BTW, this is tangential. Someone commented on that thread stating that it is better to have separation between executable definitions and libraries.

I used to also think this way, but actually there is a better argument.

  • Library code inside packages is not that different from executables
  • Rephrased: where is the boundary between executables and libraries?

One could consider two extremes:

  • Every executable is a minimal main function which just bootstraps a package
using MyPackage

function (@main)(ARGS)
    MyPackage.run(ARGS)
end
  • or: Every package is designed to be as general as possible, good examples of which are datetime utils, calendar utils, and math libraries.

Clearly none of these examples can be an executable. (What function should it perform? Return todays date? Add 1 and 2? It doesn’t make sense because they are general purpose.)

In the case of the former it is clear what function it should perform, but the package has no generality. It does one business logic thing that it was designed to do, and nothing else.

The latter is actually very difficult to achieve in general, unless you are writing a package/library, and this your entire objective. You don’t intend to use it or write an application using it.

(Please use your imagination a bit here.)

Generally speaking, as soon as you move even slightly towards the realm of developing a production application, you tend to end up with library code which is not pure library code but some mix between code which is domain specific to your exact use case and context, and code which is “pure” general purpose libraries. Usually it is more weighted towards the former than the latter.

Python, much to my own surprise I will admit, sometimes, somehow, manages to do things which turn out to be genius design decisions - and I mean this in a literal sense. Whether the authors of those decisions knew what they were doing was genius seems unlikely - or at least if it was they certainly didn’t say so or even document it anywhere.

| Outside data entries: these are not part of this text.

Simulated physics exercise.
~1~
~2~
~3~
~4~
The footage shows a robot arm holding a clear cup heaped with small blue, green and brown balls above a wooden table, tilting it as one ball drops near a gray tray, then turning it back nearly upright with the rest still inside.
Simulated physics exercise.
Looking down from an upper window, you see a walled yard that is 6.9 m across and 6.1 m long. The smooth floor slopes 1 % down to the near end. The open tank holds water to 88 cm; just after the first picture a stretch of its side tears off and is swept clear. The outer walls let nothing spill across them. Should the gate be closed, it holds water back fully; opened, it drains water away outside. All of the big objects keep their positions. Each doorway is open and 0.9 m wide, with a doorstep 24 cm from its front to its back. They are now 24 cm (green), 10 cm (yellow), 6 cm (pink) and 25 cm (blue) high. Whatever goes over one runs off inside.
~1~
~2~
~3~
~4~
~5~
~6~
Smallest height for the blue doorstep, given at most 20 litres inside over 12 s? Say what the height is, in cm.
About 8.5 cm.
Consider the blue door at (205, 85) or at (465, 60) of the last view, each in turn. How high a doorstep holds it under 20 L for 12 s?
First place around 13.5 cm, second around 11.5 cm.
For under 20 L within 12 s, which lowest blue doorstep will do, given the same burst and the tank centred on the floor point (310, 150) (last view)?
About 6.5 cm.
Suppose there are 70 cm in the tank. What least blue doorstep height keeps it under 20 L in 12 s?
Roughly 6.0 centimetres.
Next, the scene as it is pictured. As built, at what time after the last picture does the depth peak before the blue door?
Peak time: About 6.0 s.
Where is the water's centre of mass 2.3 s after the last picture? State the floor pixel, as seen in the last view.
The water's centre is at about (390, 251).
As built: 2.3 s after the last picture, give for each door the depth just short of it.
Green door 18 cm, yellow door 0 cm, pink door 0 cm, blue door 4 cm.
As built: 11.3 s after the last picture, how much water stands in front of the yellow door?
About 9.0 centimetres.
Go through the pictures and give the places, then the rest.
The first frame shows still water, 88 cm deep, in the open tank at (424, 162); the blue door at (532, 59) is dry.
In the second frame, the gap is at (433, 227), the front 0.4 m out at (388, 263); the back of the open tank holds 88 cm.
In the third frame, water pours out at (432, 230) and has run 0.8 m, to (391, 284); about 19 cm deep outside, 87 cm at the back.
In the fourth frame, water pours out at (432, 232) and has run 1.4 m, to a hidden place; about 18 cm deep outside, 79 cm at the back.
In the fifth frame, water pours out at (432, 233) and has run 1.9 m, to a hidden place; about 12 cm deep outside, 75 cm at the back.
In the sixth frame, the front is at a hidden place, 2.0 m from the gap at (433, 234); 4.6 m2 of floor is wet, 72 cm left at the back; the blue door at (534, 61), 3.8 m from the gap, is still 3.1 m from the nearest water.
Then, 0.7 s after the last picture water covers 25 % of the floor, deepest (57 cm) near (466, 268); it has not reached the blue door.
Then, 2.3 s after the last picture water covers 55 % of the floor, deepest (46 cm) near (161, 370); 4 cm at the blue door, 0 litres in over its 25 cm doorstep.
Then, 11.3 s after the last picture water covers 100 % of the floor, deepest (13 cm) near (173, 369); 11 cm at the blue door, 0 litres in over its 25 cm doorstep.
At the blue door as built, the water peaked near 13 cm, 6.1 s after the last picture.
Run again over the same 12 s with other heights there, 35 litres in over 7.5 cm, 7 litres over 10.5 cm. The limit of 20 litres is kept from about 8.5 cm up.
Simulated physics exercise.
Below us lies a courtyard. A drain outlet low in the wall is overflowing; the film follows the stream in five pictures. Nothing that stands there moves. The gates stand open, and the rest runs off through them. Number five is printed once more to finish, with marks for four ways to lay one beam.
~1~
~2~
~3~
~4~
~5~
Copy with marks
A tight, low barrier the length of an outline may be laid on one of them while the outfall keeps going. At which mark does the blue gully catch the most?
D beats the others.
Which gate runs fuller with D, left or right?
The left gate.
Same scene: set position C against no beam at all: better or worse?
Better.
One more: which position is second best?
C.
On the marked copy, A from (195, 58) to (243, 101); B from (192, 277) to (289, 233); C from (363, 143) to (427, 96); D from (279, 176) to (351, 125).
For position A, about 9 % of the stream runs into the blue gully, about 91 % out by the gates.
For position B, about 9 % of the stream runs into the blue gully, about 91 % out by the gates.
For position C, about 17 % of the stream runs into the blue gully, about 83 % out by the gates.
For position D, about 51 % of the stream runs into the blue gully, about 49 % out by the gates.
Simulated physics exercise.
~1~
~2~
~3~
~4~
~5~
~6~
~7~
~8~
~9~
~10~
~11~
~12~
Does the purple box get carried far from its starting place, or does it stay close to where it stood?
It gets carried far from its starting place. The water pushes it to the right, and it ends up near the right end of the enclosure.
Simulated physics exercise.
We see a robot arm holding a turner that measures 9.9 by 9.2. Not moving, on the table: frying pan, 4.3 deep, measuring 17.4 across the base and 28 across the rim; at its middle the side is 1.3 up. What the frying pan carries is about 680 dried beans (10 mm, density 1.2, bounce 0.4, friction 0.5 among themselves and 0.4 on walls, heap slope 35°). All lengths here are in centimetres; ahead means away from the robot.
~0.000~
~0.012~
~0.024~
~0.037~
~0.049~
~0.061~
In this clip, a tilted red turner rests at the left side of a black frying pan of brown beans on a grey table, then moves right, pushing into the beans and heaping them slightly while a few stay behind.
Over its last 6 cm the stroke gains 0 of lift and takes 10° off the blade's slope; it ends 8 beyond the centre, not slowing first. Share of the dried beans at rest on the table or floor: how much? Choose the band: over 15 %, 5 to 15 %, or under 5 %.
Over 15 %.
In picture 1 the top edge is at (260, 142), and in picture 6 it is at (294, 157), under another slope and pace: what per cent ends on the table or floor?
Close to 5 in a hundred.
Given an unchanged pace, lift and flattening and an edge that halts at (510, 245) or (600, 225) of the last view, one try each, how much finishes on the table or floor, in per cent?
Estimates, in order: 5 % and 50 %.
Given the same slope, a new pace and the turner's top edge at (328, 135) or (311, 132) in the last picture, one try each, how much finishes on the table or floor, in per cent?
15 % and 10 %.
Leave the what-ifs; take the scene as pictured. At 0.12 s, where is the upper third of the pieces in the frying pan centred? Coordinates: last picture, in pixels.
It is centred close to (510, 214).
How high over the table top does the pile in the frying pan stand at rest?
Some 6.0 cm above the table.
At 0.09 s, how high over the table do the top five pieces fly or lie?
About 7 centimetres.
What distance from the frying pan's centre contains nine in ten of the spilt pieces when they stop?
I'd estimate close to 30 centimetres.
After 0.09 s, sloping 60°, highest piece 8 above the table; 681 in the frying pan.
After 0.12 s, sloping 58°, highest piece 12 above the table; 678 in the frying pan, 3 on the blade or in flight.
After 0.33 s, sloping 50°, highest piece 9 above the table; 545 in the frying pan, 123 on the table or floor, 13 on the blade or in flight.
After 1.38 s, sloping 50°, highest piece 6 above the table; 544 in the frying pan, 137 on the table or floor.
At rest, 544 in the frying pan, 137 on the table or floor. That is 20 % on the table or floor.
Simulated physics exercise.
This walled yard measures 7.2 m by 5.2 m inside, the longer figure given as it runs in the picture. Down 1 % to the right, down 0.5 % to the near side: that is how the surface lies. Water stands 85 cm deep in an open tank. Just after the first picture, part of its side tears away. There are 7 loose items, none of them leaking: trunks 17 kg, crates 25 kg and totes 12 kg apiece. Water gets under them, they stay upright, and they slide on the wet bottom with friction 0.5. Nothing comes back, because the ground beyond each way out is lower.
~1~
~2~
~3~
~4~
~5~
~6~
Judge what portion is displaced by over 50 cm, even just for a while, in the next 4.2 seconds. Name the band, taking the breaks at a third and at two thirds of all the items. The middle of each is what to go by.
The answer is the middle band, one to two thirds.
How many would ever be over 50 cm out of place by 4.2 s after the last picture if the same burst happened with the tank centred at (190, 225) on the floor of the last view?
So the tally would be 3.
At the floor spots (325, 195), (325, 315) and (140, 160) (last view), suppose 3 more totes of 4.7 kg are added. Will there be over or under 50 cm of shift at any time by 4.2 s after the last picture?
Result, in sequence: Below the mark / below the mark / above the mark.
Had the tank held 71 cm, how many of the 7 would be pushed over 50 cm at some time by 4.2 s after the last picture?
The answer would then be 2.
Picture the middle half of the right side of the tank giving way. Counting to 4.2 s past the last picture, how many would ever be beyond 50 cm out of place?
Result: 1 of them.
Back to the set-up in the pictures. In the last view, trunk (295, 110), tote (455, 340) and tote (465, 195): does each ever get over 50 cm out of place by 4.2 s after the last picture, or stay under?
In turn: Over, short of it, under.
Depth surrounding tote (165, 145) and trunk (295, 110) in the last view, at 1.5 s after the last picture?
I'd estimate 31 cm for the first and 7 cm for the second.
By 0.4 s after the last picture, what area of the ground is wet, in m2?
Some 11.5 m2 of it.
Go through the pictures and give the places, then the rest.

I suspect actually, like C++ template metaprogramming, these things were discovered rather than designed. Nobody designed C++ templates for sophisticated (although complex and arduous) metaprogramming, but it was discovered that templates and the compiler could be used to perform sophisticated metaprogramming that no one knew was possible until someone discovered how to do it.

The problem in this particular (Python) case is almost nobody - and I mean literally almost nobody - knows how to use Pythons module and package system.

I only happened to come across this information by accident while working for a particular company for a short period of time. I have never seen it openly documented on the internet.